Chris Eng, Vice President of Research

Chris Eng, vice president of research, is responsible for integrating security expertise into Veracode’s technology. In addition to helping define and prioritize the security feature set of the Veracode service, he consults frequently with customers to discuss and advance their application security initiatives. With over 15 years of experience in application security, Chris brings a wealth of practical expertise to Veracode.

Previously, Chris was a Principal Consultant and Technical Director of @stake (later acquired by Symantec), where he led high-profile security assessments for Fortune 100 companies, with an emphasis on web applications, commercial software, and network infrastructure. His early work laid the foundation for @stake’s application penetration testing methodologies, and he later served as technical leader and global facilitator for Symantec’s Attack and Penetration Center of Excellence. In addition to consulting, Chris led the development of WebProxy, a proprietary web application testing tool designed for security experts, which was later commercialized as an @stake product.
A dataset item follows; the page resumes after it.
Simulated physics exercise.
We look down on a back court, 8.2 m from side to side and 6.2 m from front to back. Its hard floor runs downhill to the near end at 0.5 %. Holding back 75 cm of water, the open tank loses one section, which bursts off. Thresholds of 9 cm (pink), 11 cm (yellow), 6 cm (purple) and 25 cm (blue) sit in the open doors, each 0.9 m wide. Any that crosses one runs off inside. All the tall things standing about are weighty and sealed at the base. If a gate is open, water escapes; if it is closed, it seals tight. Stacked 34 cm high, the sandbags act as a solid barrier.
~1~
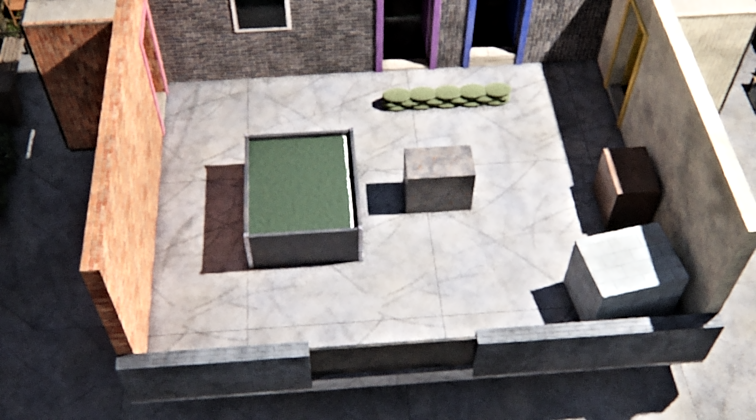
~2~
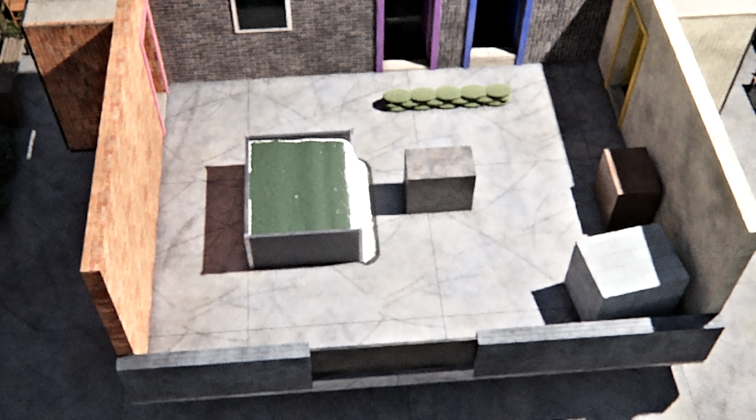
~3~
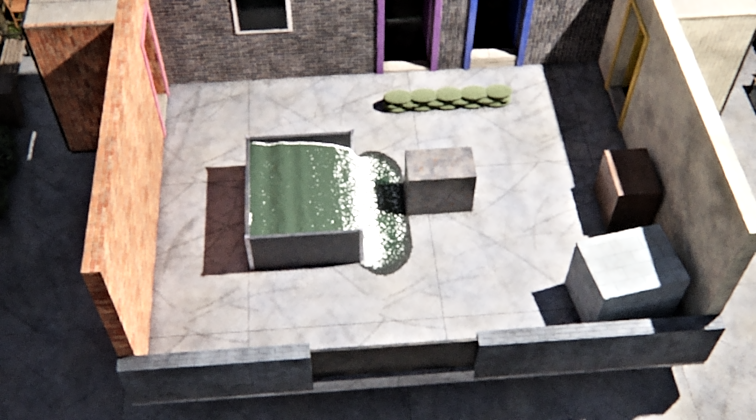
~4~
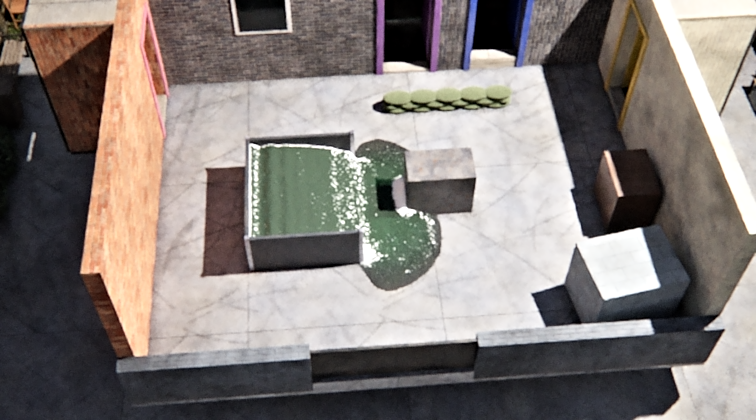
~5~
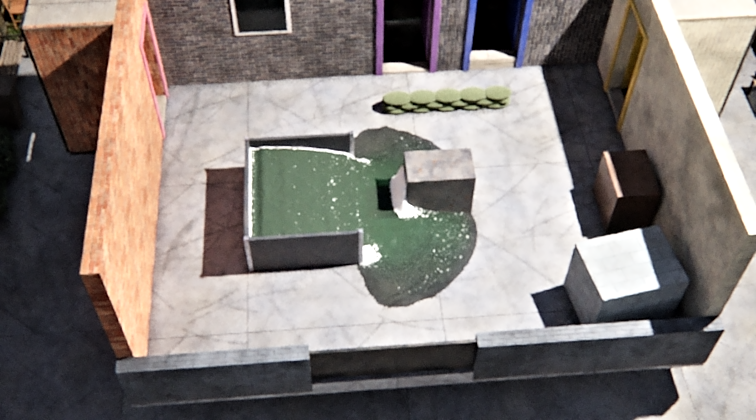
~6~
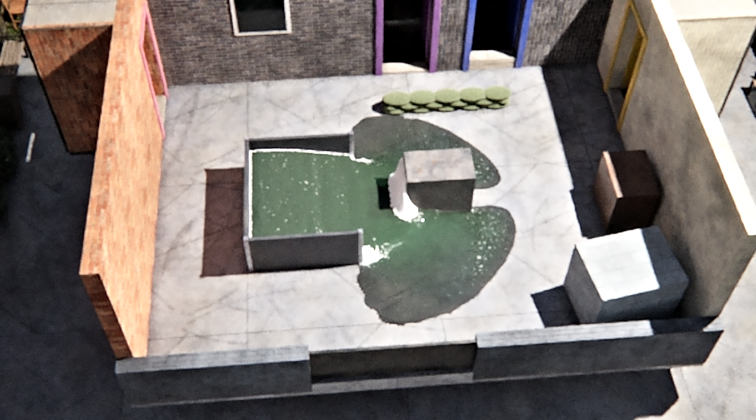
A paved back court, enclosed by an orange brick wall on the left, a pale wall on the right and a low grey wall in front, is seen from high above. An open grey tank of green water stands left of a concrete block, with green sandbags and purple and blue doorways behind. The tank's right side gives way, and foaming water pours out, wraps around the block and spreads rightward in two widening lobes, while the camera stays still.
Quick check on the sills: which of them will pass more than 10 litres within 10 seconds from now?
My prediction: The pink door will most likely respect the limit; the yellow door will most likely bust the limit; the purple door will most likely respect the limit; the blue door will most likely respect the limit.
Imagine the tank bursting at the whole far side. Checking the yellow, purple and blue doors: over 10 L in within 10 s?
In that case, yellow door: More than that, purple door: More than that, blue door: Less than that.
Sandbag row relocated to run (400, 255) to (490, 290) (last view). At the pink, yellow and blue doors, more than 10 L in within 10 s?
Then the pink door is fine, the yellow door is too much, and the blue door is fine.
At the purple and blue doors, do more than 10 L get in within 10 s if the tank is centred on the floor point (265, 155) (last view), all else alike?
Result - purple door exceeds it, blue door does not exceed it.
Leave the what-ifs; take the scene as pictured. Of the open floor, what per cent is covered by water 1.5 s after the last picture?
Close to 50 in a hundred.
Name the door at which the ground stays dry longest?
That would be the pink door, last of all.
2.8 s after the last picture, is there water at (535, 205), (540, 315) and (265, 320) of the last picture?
Respectively: Got hit, got hit, was missed.
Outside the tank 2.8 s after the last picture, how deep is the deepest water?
Max around 30 cm.
Then, 0.7 s after the last picture water covers 40 % of the floor and is deepest (45 cm) near (394, 202); pink door not reached, yellow door not reached, purple door not reached, blue door not reached.
Then, 1.5 s after the last picture water covers 50 % of the floor and is deepest (37 cm) near (576, 340); pink door not reached, yellow door 20 cm at the sill, 5 L in, purple door not reached, blue door not reached.
Then, 2.8 s after the last picture water covers 55 % of the floor and is deepest (30 cm) near (661, 344); pink door not reached, yellow door 18 cm at the sill, 65 L in, purple door 3 cm at the sill, 0 L in, blue door not reached.
Then, 5.3 s after the last picture water covers 70 % of the floor and is deepest (14 cm) near (476, 188); pink door 3 cm at the sill, 0 L in, yellow door 9 cm at the sill, 81 L in, purple door 8 cm at the sill, 0 L in, blue door 5 cm at the sill, 0 L in.
Then, 9.3 s after the last picture water covers 95 % of the floor and is deepest (10 cm) near (145, 381); pink door 7 cm at the sill, 0 L in, yellow door 8 cm at the sill, 81 L in, purple door 6 cm at the sill, 3 L in, blue door 4 cm at the sill, 0 L in.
Prior to @stake, Chris was an Electrical Engineer for the US Department of Defense. As a member of the National Security Agency’s “Red Team”, he conducted vulnerability research and performed penetration tests to strengthen the security of US government and military networks. His prior work at the NSA consisted mostly of hardware-related pursuits, with an emphasis on analyzing/testing embedded systems and ASICs.

Chris is a frequent speaker at industry conferences such as BlackHat, RSA, OWASP, and CanSecWest, and has presented on a diverse set of application security topics including cryptographic attacks, testing methodologies, mobile application security, and security metrics. Along with experts from more than 30 US and international cybersecurity organizations, he helped develop the CWE/SANS Top 25 Most Dangerous Programming Errors.

Chris holds a B.S. in Electrical Engineering and Computer Science from the University of California.